The first trailer has arrived for Elvis, Baz Luhrmann’s big-screen take on the life of the King of rock & roll.
The Moulin Rouge director’s anticipated biopic is set to land on June 24 and will see U.S. actor Austin Butler tackling the complicated life of the music icon, including his early military days and eventual path to musical greatness.
Butler, who previously appeared in Quentin Tarantino’s Once Upon a Time in Hollywood as Manson Family devotee Tex Watson, will star alongside Tom Hanks — who is set to appear as Elvis’ notorious manager Colonel Tom Parker.
It’s believed that Butler beat competition from the likes of Ansel Elgort, Miles Teller, Harry Styles, and Aaron Taylor-Johnson to secure the coveted role.
The first trailer opens with a foreboding voiceover from Hanks’ Parker, in which he acknowledges that he is considered the “villain of this here story” — owing to the widespread belief that Parker’s interest in Elvis was mainly financially motivated.
From there, we’re given a look at some of Elvis’ most electrifying early performances, with Butler bearing an uncanny resemblance to the King himself.
Speaking ahead of the trailer’s debut, Luhrmann told press that the biopic was a “canvas” to explore the nature of U.S. society at the time of Elvis’ rise.

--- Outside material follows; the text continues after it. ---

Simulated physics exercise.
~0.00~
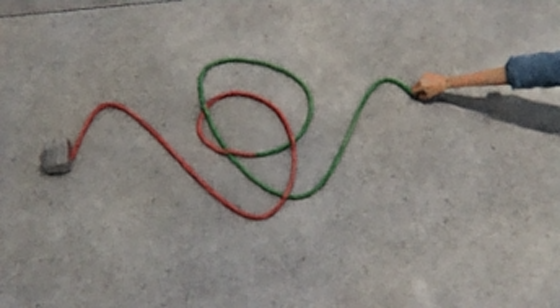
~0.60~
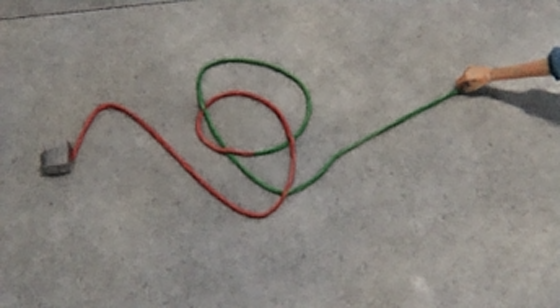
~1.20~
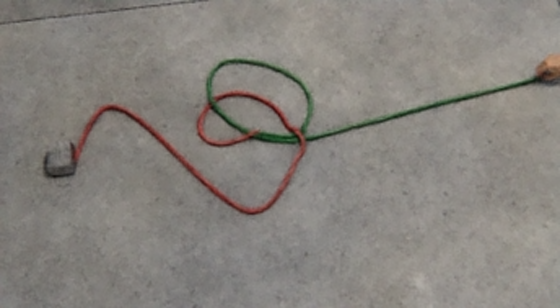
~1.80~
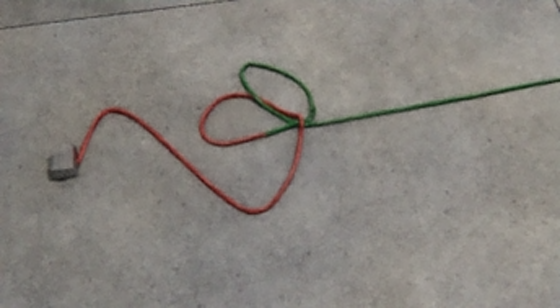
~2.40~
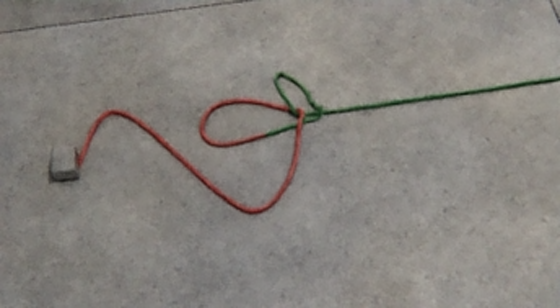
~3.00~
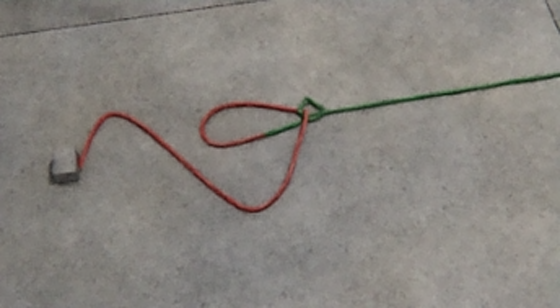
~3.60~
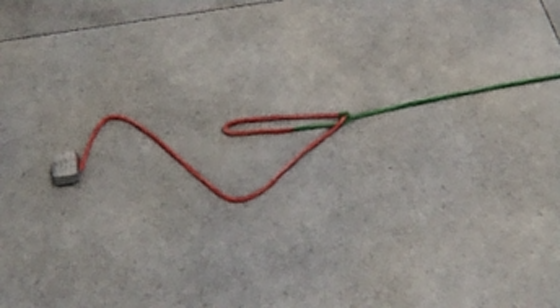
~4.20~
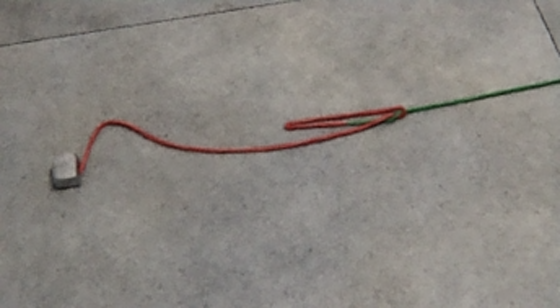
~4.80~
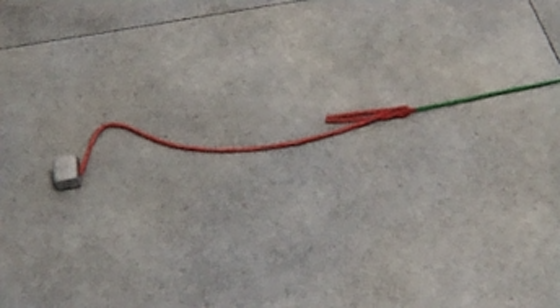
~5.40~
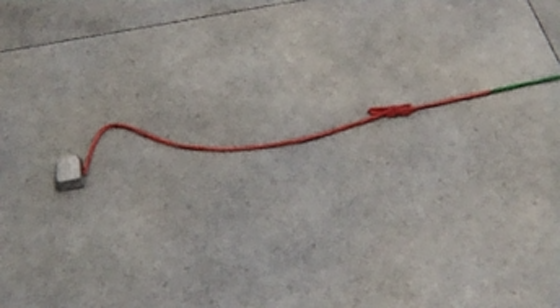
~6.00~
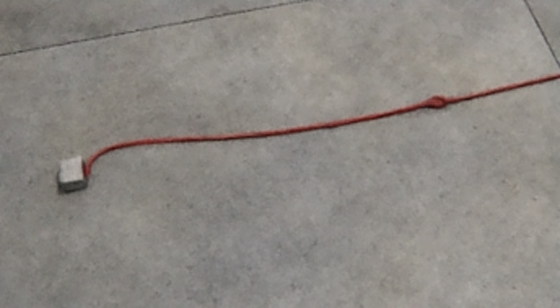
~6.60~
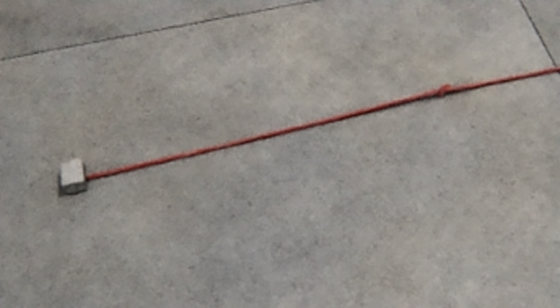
A rope, red on the left and green on the right, lies in overlapping loops on a grey concrete floor, seen from above as the view drifts slightly. Its left end is fixed to a small grey block, while a hand in a blue sleeve grips the green end at the right. The hand carries that end away to the right and out of view, straightening the green part. The green loop shrinks, then the red loop narrows and slides right, bunching into a small tangle. Finally the rope stretches straight from the block, with a small, tight red knot jammed in it towards the right.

“In this modern era, the life of Elvis Presley could not be a better canvas on which to explore America in the Fifties, Sixties, Seventies,” he said. “It was 42 years, but that’s three great lives put into one. What’s extraordinary about it is that life is culturally at the center of the Fifties, socially the Sixties, and actually the Seventies.”
Butler said of the role: ”There were many reasons [for taking it], but fundamentally getting to explore the humanity of someone who has become the wallpaper of society in a way and he’s held up to such a superhuman status so to get to explore that for years now and learn why he was the way he was and find the human in that icon, that was really such a joy.”
Luhrmann also hailed Elvis as “the original punk rocker.”
“There are a few rare recordings where the Colonel is being recorded and in the background, you can hear Elvis on stage,” he said. This is really early in the Fifties and the way he’s singing, and by description of people that were there, he is the original punk in some regards. Because they’re not nostalgic, they’re not polite and he’s wildly provocative.”
“If you read what’s written about Elvis in the early Fifties, he really did get that RCA dog and roll around on the ground,” he said.